Saturday 5 December 2009

Could an IVA lift you out of the small personal loan trap?

When you are running short of cash to cover the cost of a family holiday or a school trip for your kids, you may be tempted to take out a quick and low-amount personal loan to help you get by.

But recent research from Moneyfacts.co.uk found that the annual percentage rate you have to fork out for when you take out a £1,000 loan can almost be as much as the loan itself.

And if you have fallen into the interest rate trap, an individual voluntary arrangement (IVA) is one way you can eventually get yourself out.

An IVA can freeze the interest rate on unsecured personal loans, which could be particularly ideal if you have taken out a number of small loans at different points to see you through and you are now paying the price for relying on credit for small expenditures.

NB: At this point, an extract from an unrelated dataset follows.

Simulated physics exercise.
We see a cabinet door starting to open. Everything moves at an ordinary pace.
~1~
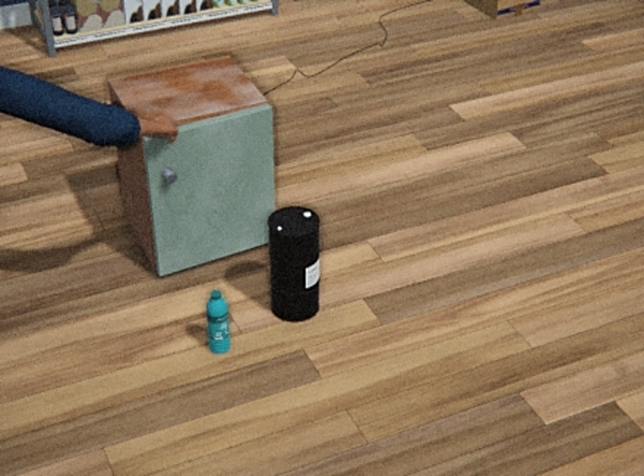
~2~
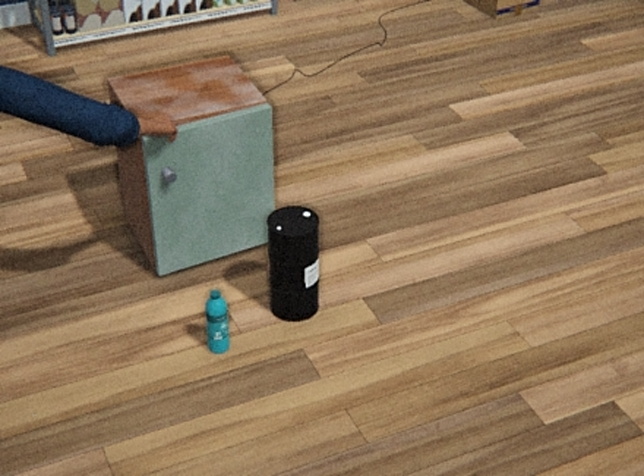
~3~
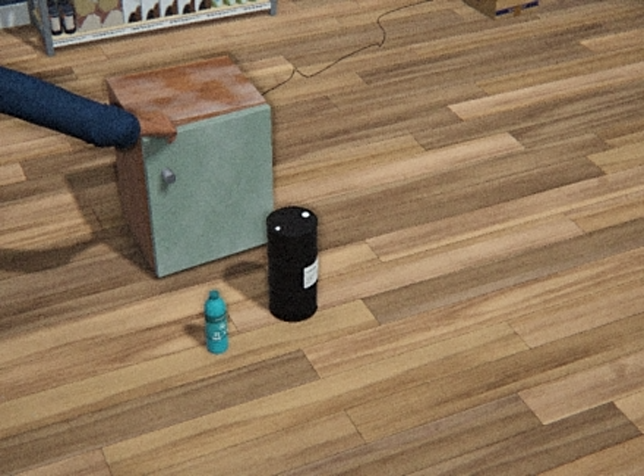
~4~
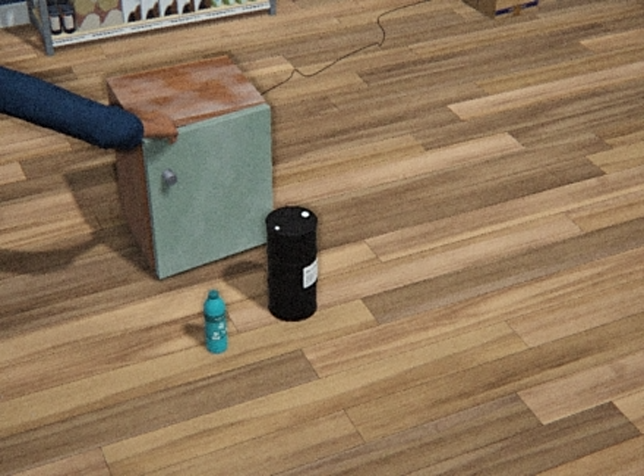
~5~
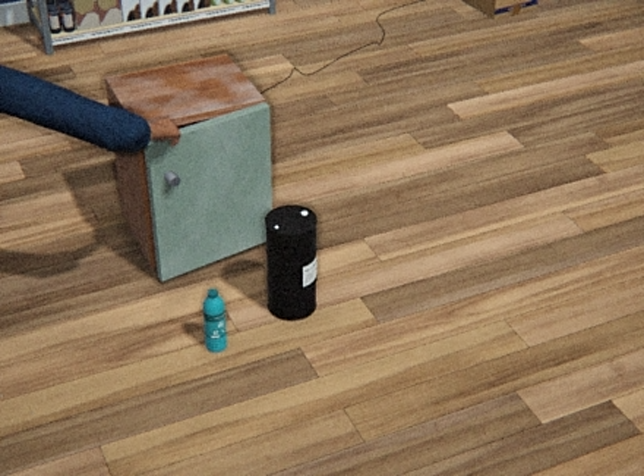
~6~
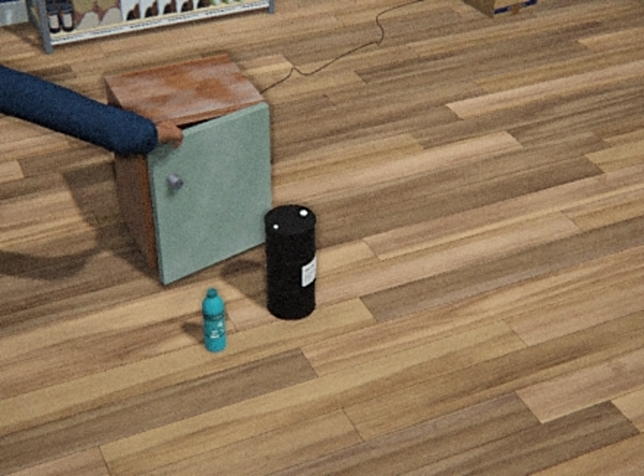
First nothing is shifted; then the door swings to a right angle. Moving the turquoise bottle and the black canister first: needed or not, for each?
Turquoise bottle: Not needed; black canister: Needed.
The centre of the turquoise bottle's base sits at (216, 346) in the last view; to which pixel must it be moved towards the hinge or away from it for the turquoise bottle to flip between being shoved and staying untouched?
The turning point is around (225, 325).
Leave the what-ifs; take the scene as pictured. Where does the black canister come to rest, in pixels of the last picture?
End position, centre: Approx. (339, 258).
Then, 1.78 s later than the last frame, door 68° open; turquoise bottle at rest near (214, 319); black canister shifted a little near (297, 263).
Then, 2.10 s later than the last frame, door 78° open; turquoise bottle at rest near (214, 319); black canister shifted a little near (316, 262).
Then, 2.36 s later than the last frame, door 86° open; turquoise bottle at rest near (214, 319); black canister shifted about its own width near (331, 260).
When it is over, the turquoise bottle stays untouched, near (214, 319); the black canister gets shoved, near (339, 258).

Speaking to the Times, Ms Oakley says a small personal loan seemed like an attractive way to get her hands on some much-needed cash.

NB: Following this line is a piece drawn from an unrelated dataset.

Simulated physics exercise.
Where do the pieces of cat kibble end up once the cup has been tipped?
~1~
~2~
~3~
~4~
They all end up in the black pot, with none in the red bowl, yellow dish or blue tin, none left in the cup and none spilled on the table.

But combined with reliance on credit cards, she found herself with a financial headache.

"I was very young when I first got a credit card. I went travelling using one and extra money was always accessible. But there really is more of a feeling now that you need to live only using the money that you earn," she explains.

If your debt reliance goes back a number of years, when credit was easy to get hold of, the economic downturn may have shocked you into sorting your finances out.

One way this can be done is through an IVA. As well as freezing the interest rate on personal loans, an IVA can merge all your balances together so that you pay a single and more controllable amount back every month.